On Monday, he said: “The only modern Western democracy that I can think of that said anything close to this is the Third Reich, Nazi Germany.”

Every campaign apparatchik appreciates Albert Einstein’s dictum that in every crisis lies great opportunity. While politicians will always be wary of being seen to exploit a tragedy, all know that times of great national calamity can transform their fortunes, such as President Bill Clinton after the Oklahoma bombing in 1995, or President George W. Bush grabbing the bullhorn at Ground Zero after 9/11.

At the very least, O’Rourke has the chance to establish himself as a more serious figure than the self-obsessed, angst-ridden 46-year-old man-child his opponents, with some success, have painted him as. After beginning his presidential campaign in the warm afterglow of a narrow Senate loss in Texas, he slipped from 9.5% support at the beginning of April to about 3% now, according to RealClearPolitics.

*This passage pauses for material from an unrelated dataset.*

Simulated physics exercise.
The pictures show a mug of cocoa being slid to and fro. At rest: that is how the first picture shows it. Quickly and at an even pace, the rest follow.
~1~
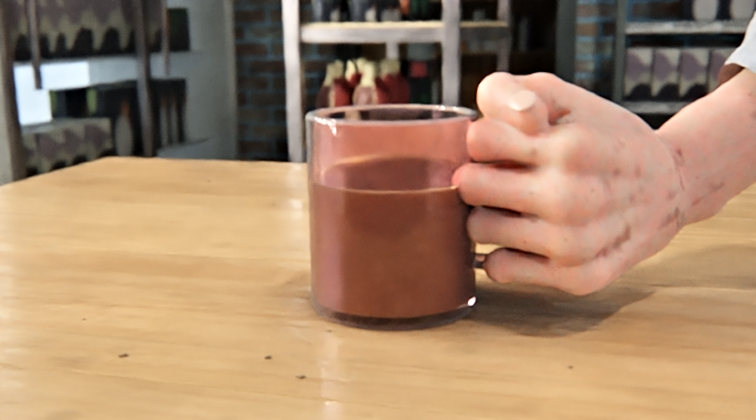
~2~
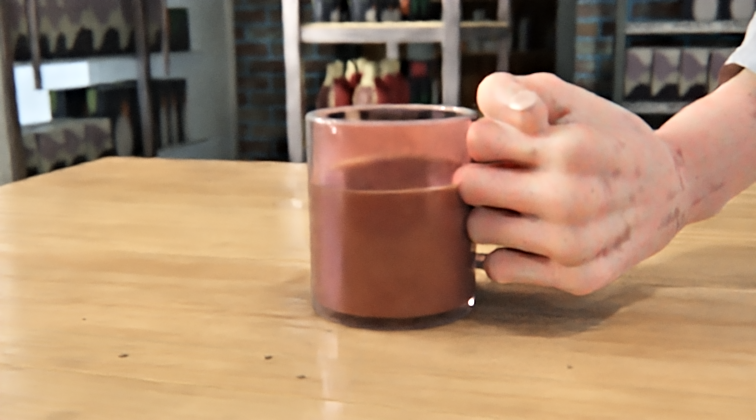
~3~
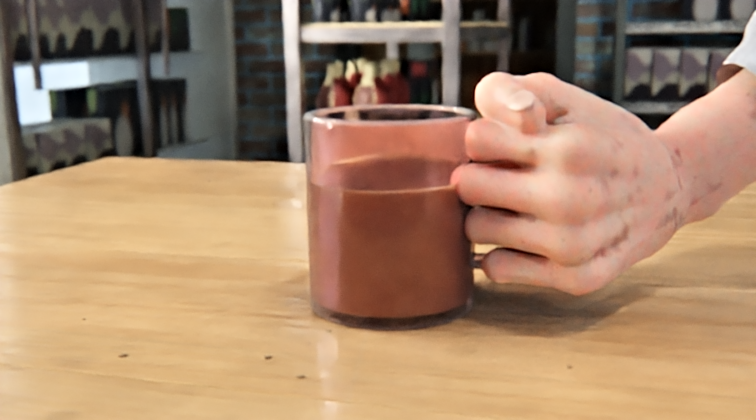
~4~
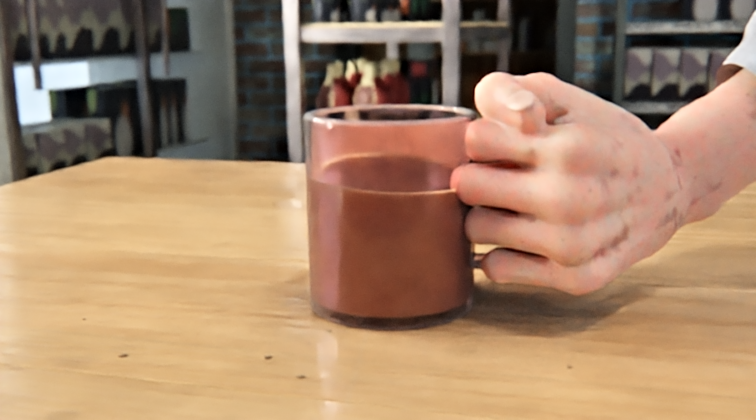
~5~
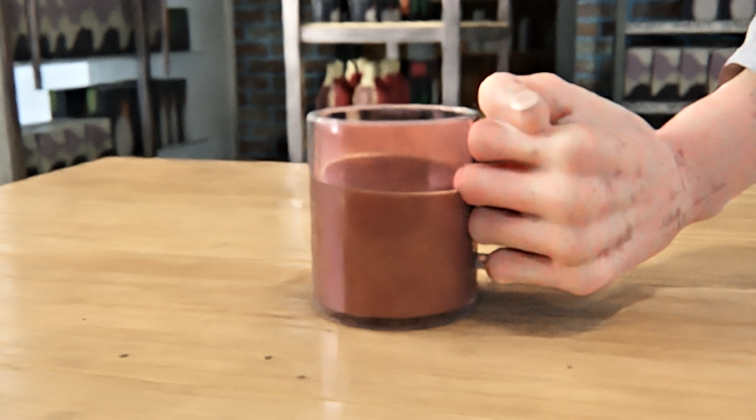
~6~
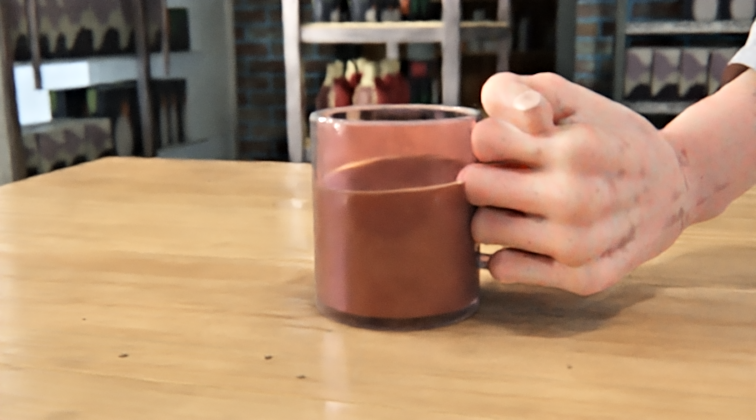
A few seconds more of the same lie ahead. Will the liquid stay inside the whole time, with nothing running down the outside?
Yes, it all stays in.
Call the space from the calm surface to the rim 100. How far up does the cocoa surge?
Some 30 per cent.
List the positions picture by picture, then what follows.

As a former House member for the El Paso area, O’Rourke has no official role in contacting federal agencies or otherwise helping the crime scene’s aftermath. At most he can bring a sense of moral authority to El Paso, which he regularly hails as one of America’s safest cities.

O’Rourke’s campaign has been quick to push his post-shooting comments. A Twitter account in the name of O’Rourke’s family dog Artemis, a black Lab, tweeted Monday about the candidate’s f-word moment. “I’ve never been prouder! My dad does not hold back, he’s speaking with the frustration of millions of voices, he is our voice.”

In response to a story noting that O’Rourke broke his pledge to not swear on the campaign trail, his campaign manager Jen O’Malley Dillon tweeted, without the dashes, “Are you f—ing kidding me??”

But O’Rourke is walking a tightrope. If he is seen to be using the tragedy as a campaign backdrop, his 2020 bid will likely be doomed.

Republican National Committee Chairwoman Ronna McDaniel accused O’Rourke of trying to capitalize on the shooting. “A tragedy like this is not an opportunity to reboot your failing presidential campaign,” McDaniel tweeted Sunday in response to a clip of O’Rourke calling Trump a white nationalist. “This is disgusting and wrong.” A New York Post opinion headline on Sunday declared, “Beto exploits tragedy for sake of politics.”

Others, though, praised O’Rourke for his emotional assertions.“This kind of moral clarity is why Texas fell in love with Beto,” musician Mikel Jollett tweeted in response to a clip of O’Rourke comparing Trump’s rhetoric to Nazi Germany.

“Beto is looking better and better as a candidate. His Honest expression of frustration. His clear eyed analysis of what is happening. That Impressed us,” MSNBC host Mika Brzezinski said on Monday.

The challenge for O’Rourke is to extend his appeal beyond not only West Coast musicians and East Coast cable anchors but further afield than Texas, into the Midwestern heartlands.

But with his campaign burning through money and after no discernible bounce from debates in Miami and Detroit, O’Rourke’s backers believe that his response to the horror of what happened in El Paso could give more Americans the chance to judge him afresh.